The Foreign Affairs Committee, a cross-party panel of parliamentarians, highlighted the fallout from the UK's dependence on the world's second biggest economy for rare metals such as lithium and cobalt.
"The UK's critical minerals supply chains are vulnerable due to our continuing dependence on autocracies -- in particular China -- and the inaction of successive UK governments," the report concluded.
Entitled "A rock and a hard place: building critical mineral resilience", the study described critical minerals as possessing "strategic significance to the UK".
It added they were "essential" to the nation's "economic security and to meeting... climate change targets".
The report follows the government's launch last year of the UK's first critical minerals strategy aimed at improving security of the key commodities.
The committee criticised "the government's decision not to assess the vulnerabilities and dependencies in the UK's industrial supply chains before producing" the strategy.
It called on the Conservative government, led by Prime Minister Rishi Sunak, "to publish specific targets for priority sectors and to provide a more detailed implementation plan".
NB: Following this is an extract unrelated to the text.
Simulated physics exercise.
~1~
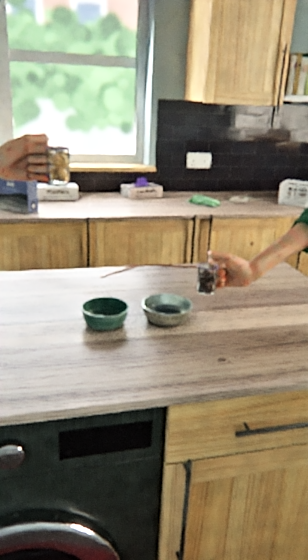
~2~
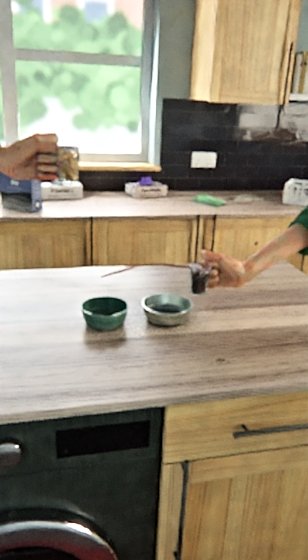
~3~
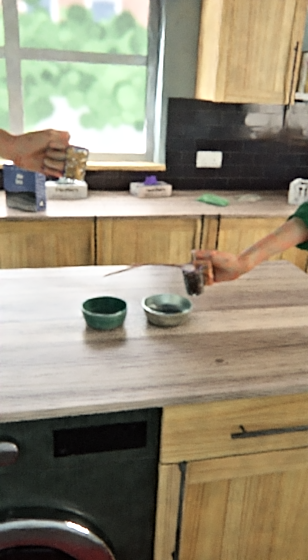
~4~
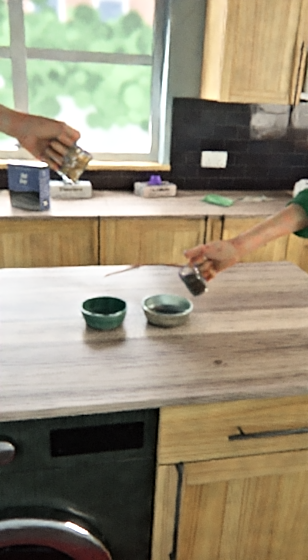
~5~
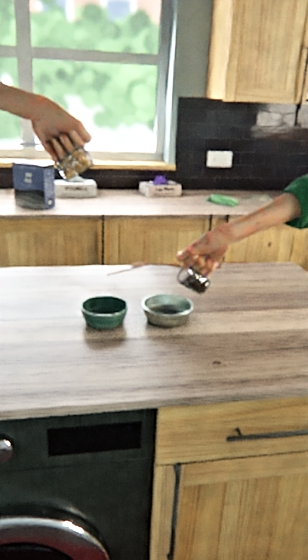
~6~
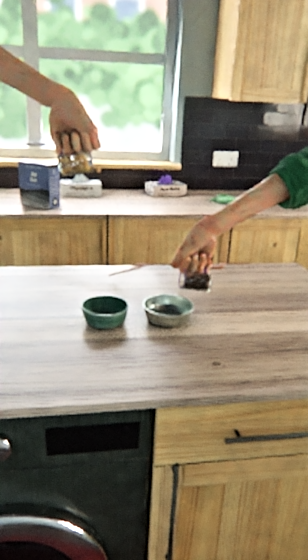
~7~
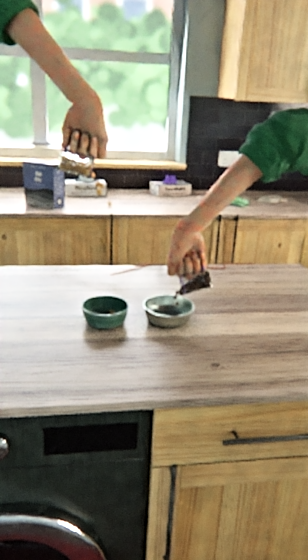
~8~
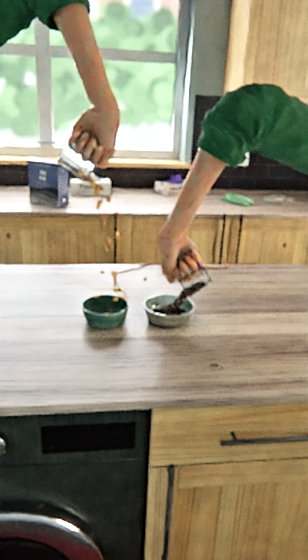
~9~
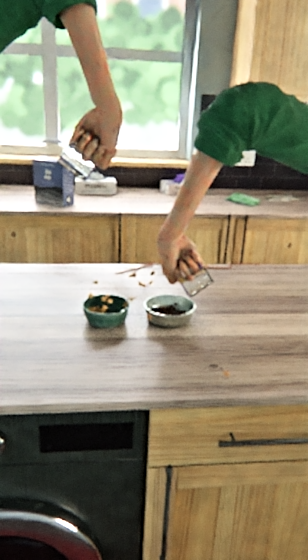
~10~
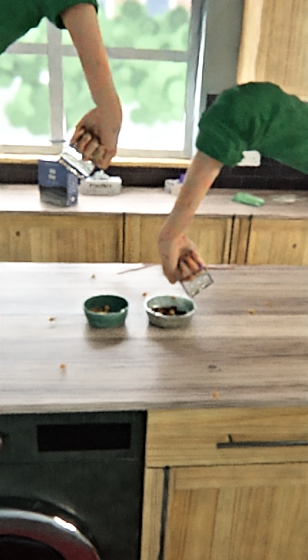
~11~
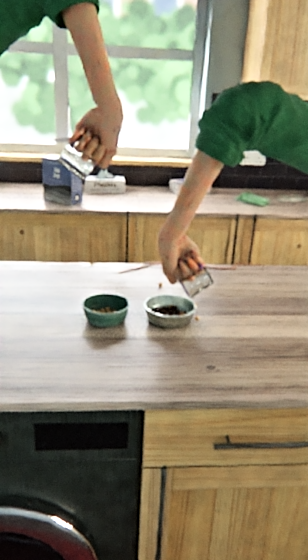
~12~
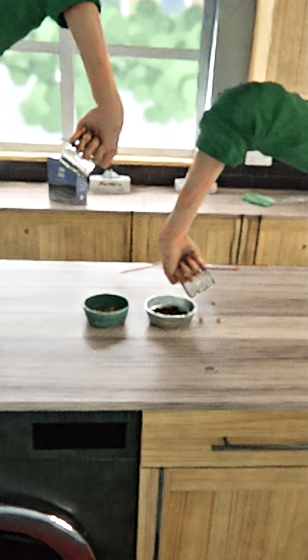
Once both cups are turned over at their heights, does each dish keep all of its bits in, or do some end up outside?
The left dish fails to keep all of its bits, with some ending up outside it, while the right dish takes all of its bits without a loss.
Committee chair Alicia Kearns, a lawmaker within Sunak's party, noted that "from F35 fighter jets to the batteries in our phones, critical minerals are the building blocks of many modern technologies.
"They are integral to every-day living, the green transition and our nation's defence."
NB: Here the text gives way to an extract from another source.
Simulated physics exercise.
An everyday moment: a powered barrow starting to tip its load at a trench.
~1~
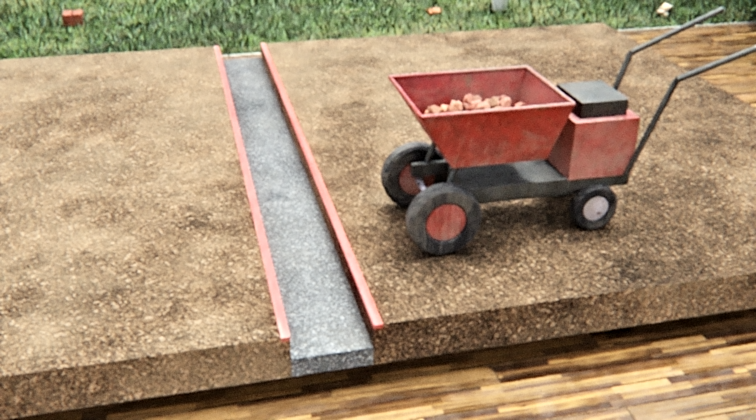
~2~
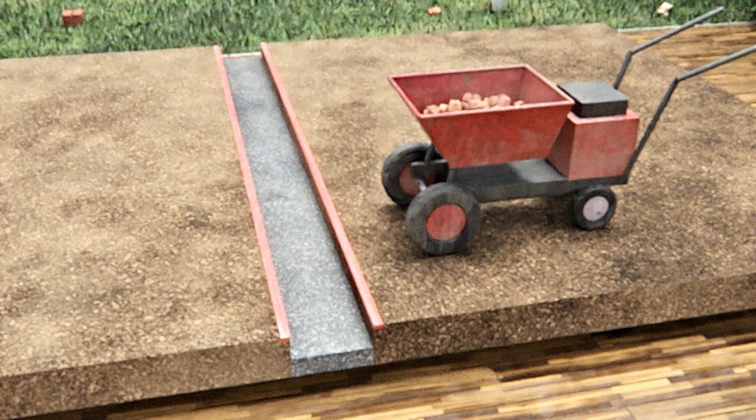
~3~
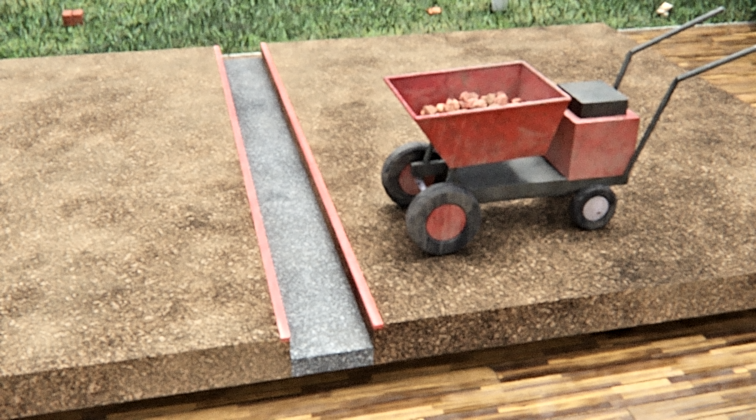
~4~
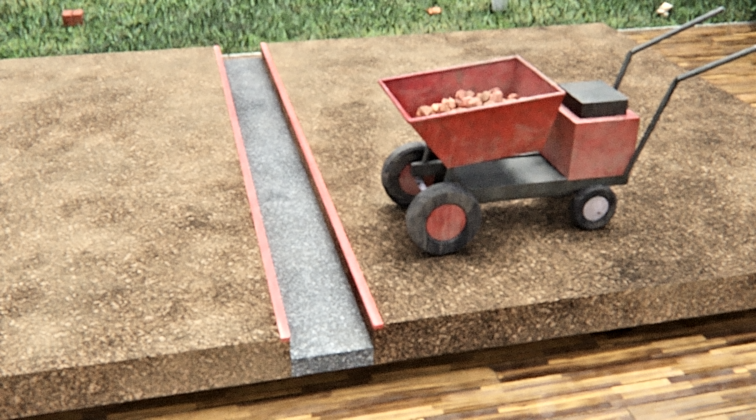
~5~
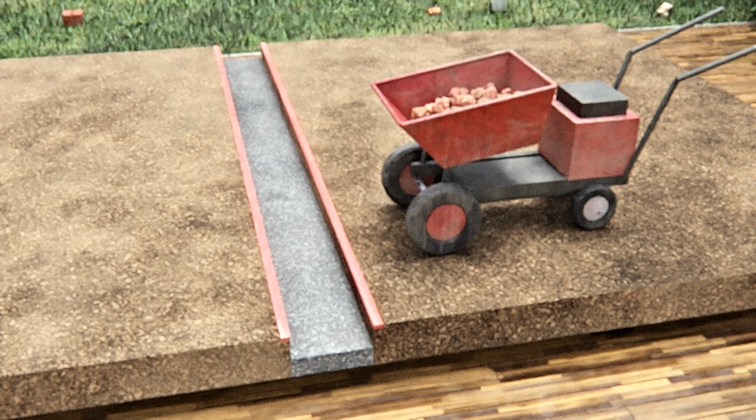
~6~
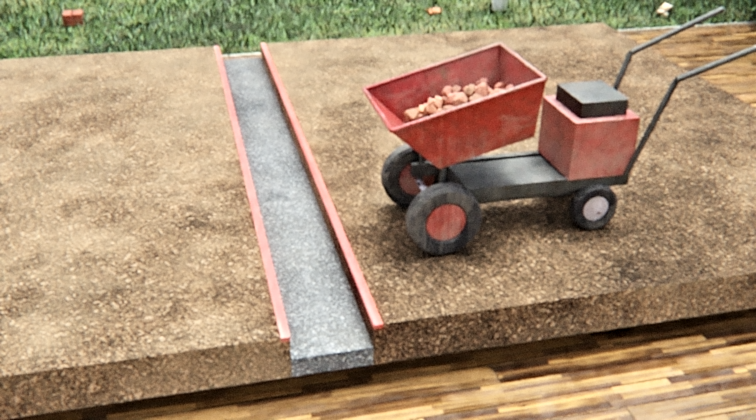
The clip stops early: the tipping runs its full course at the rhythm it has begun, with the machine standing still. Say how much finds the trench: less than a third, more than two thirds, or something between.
In the trench: More than two thirds.
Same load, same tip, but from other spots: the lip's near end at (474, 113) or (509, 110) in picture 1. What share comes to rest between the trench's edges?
In turn 70 and 30 in a hundred.
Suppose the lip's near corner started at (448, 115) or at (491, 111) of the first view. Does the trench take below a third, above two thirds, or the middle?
In turn: Over two thirds; in the middle band.
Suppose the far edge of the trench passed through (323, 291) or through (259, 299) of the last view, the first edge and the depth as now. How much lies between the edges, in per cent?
Near 20 % and 100 %.
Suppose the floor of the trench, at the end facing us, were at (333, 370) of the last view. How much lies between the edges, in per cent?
It comes to 100 per cent or so.
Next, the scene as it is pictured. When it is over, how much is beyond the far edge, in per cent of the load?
Close to 5 per cent.
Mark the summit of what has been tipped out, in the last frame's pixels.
Around (292, 229).
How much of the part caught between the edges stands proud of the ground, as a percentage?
About 20 per cent.
Just after the last frame, skip tipped steeply; every one in the skip.
A moment on, skip tipped right over; almost all in the skip; about a tenth in or heaped over the trench.
Further on, skip tipped right over; roughly a quarter in the skip; roughly two thirds in or heaped over the trench; about a tenth beyond it.
When it is over, skip tipped right over; almost all in or heaped over the trench; about a tenth beyond it.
But she added that the UK needed "to confront the weakness created by our dependency on a single state: China. These minerals power modern life and if China pulls the plug, we will all pay the price."
Outside the UK, the European Union last month agreed a plan to secure its own supply of critical raw materials, as Brussels seeks to reduce its dependence on other countries, notably China.
Brussels is particularly concerned about falling behind during the transition to cleaner technologies that rely on the critical minerals.
China is widely seen as having already made great strides because of its access to raw materials, while the United States has poured billions into subsidies for green tech.
Critical raw materials, including rare metal tungsten, are needed to make the most of the electrical products consumers use today.